Price is ordered to pull back to Springfield, MO, which he reluctantly does, hanging on the outskirts of Rolla.

Polk and Hardee sit tight.  McGruder thinks about returning to Richmond, but doesn't.  Van Dorn takes the train to Mobile to establish a command for the Gulf.

Beauregard with five divisions attacks McDowell's three.  The odds are in the 161 to 200 column of CRT 3.  The Union consume supply while the Confederates don't.  Is this a sign?  The die roll is a 2 which Van Dorn can adjust up or down by one which means he can go to 1, take a few more casualties and force the Union to retreat.  Losses were 3 for the Confederates and 2 for the Union.

Beauregard has turned the tables, but now it is over to McDowell.

McDowell pulls back the exposed 7-3 division to his stack and remains in place blocking Beauregard's supply path.  However he does take precautions to clear the two hexes around the bridge that crosses between C2510 and C2511.  Unfortunately this costs him another strength point due to the the need to force march.  

McClellan attends to training the militia and Lyon hopes for more troops to defend St Louis.  

The remaining militia on both sides are deployed to their capitals.


For the first "month" of the war losses were 3 for the Confederates against 9 for the Union.  7 of those Union losses were due to forced marches.  McDowell should have considered using some of his supplies to reduce the risk of loss due to forced march.


  1. Already a very different game

    and McDowell so active, he must have had his vitamins,
    though his troops had soon better learn to march!

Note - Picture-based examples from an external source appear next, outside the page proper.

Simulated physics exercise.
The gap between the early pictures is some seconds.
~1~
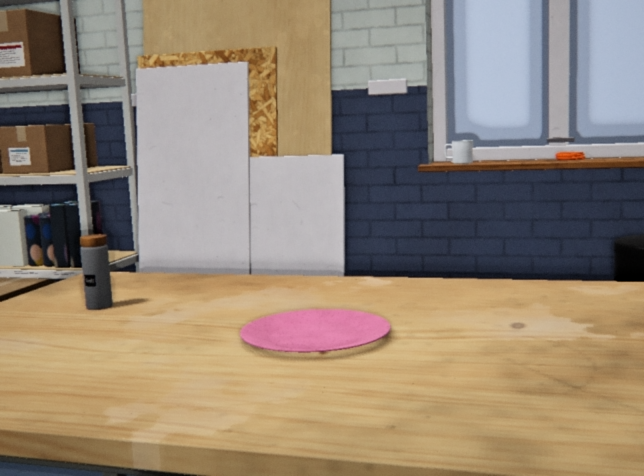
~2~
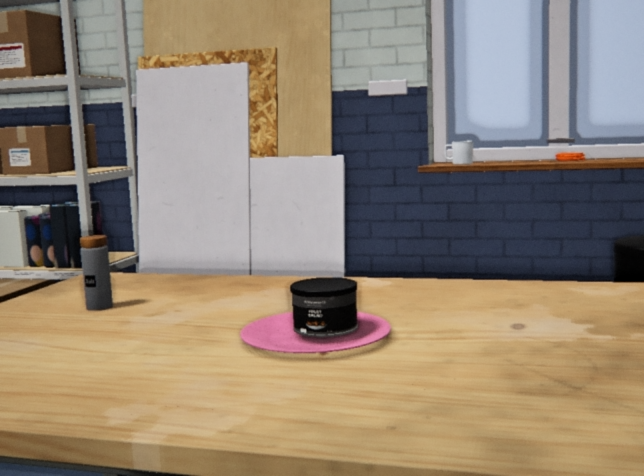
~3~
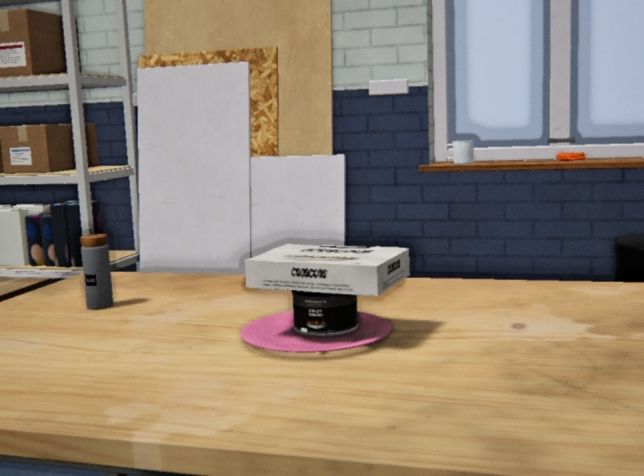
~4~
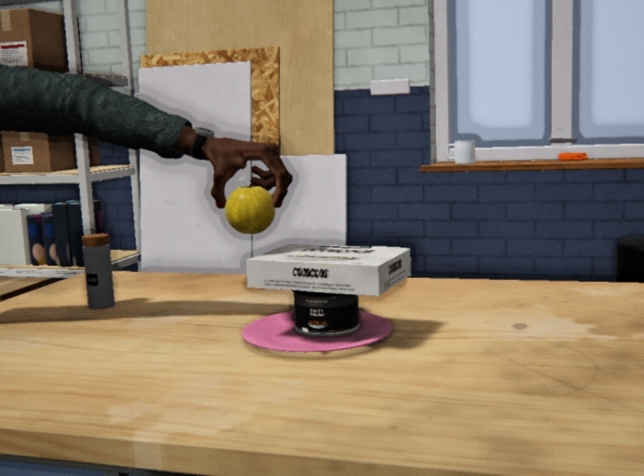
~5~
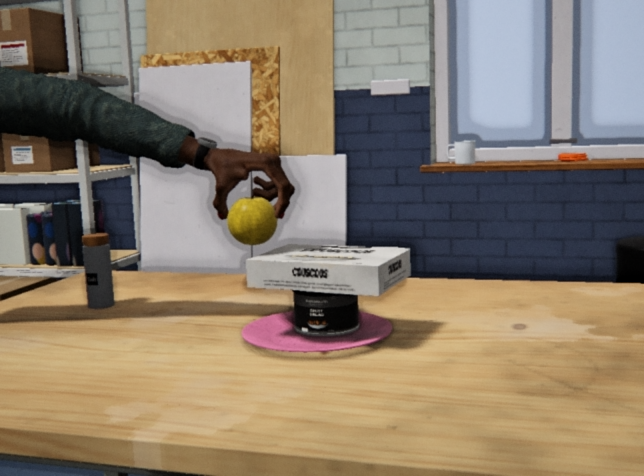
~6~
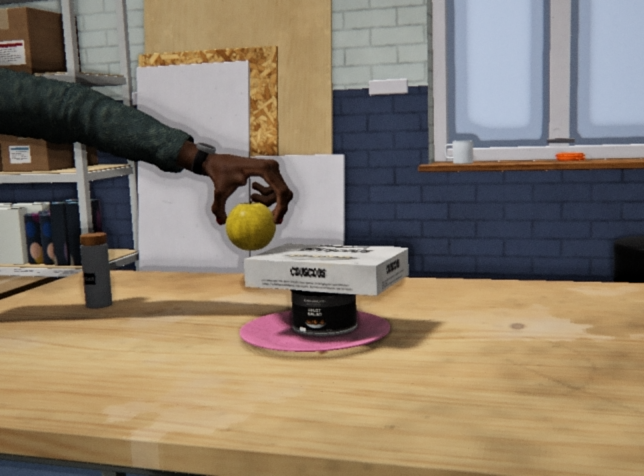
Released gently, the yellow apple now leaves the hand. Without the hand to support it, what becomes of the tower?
The pile cannot bear the load.
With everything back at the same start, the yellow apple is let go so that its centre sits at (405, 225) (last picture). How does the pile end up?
After that, the pile falls over.
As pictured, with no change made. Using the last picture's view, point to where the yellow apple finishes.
I'd say around (221, 306) in the last view.
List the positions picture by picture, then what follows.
The last thing is not in view yet, in the first frame.
The last thing is not in view yet, in the second frame.
The last thing is not in view yet; black tub (325, 305), in the third frame.
Coming down; yellow apple (250, 210); white packet (330, 268), in the fourth frame.
Coming down; yellow apple (252, 221); black tub (326, 305), in the fifth frame.
In place under the hand; yellow apple (251, 226); white packet (328, 267), in the sixth frame.
Then, 0.30 s after the last picture, yellow apple now fallen.
Then, 0.40 s after the last picture, things are still on the move.
At rest, fallen, yellow apple; the other 4 in place. Seen from the same camera at the end, yellow apple near (221, 306). The pile gives way.
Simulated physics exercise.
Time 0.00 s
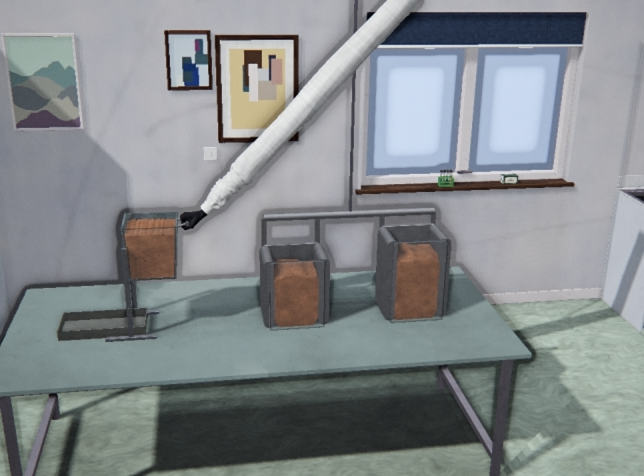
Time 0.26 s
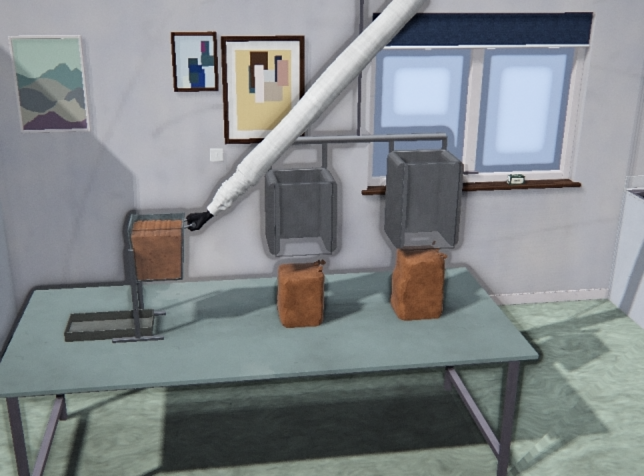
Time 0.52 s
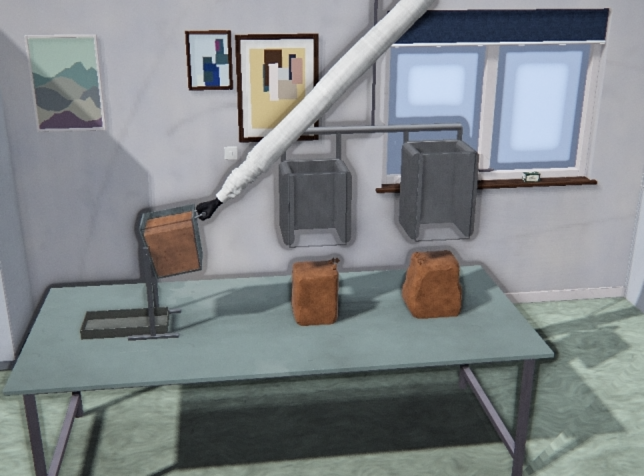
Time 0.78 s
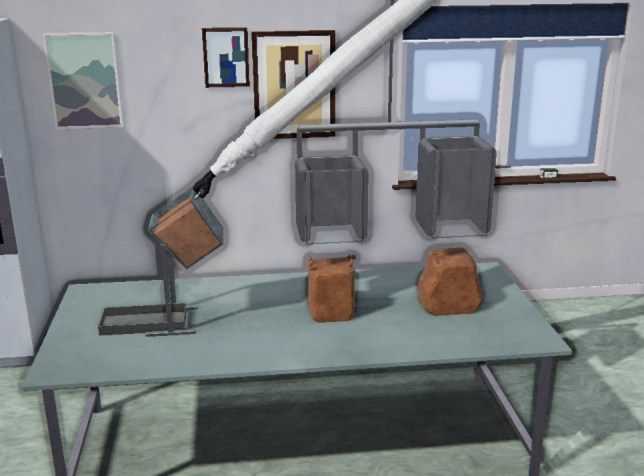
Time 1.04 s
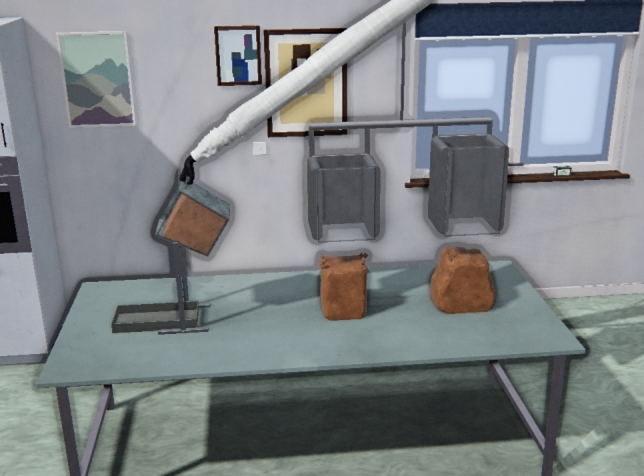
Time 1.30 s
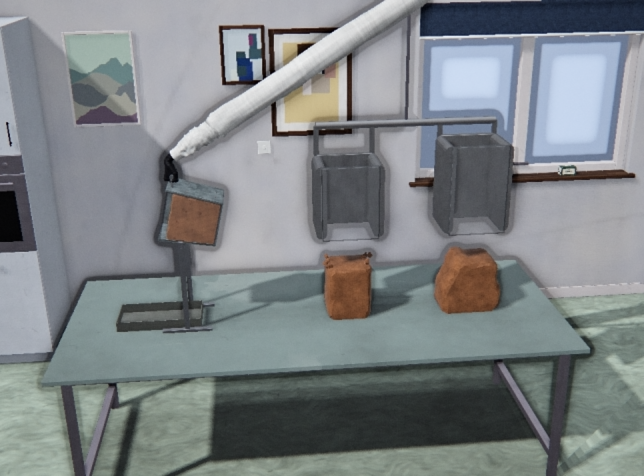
Windowed room, gray boxes lifting off two brown clay blocks that sag slightly, then a white arm tilting a clay-filled tub.
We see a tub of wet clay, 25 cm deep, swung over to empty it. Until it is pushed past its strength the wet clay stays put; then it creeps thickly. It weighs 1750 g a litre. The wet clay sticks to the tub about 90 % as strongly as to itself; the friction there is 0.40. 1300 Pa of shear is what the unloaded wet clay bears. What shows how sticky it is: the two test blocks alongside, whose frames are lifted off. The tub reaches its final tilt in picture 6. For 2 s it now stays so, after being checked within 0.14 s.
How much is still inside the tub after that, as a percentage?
Close to 100 % is still inside the tub.
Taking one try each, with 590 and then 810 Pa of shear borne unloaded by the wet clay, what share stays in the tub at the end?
Roughly 100 % followed by roughly 100 %.
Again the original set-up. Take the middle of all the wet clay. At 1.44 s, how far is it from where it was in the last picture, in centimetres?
Something like 0 cm, I'd say.
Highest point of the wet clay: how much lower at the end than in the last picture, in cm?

    1. Yes, amazingly different given the rather simple changes. Not having automatic use of bridges is significant, particularly in the east and the absence of lots of ZoCs also changes play as does the increased focus on supply.

      As to McDowell...

      Further analysis of the Union force march disaster – they should have moved one unit first to convert the hexes to friendly. Duh! Worse, they also took losses to a division that reduced it to a brigade which means that cannot use the augmentation process to save personnel points to rebuild it. Double doh!!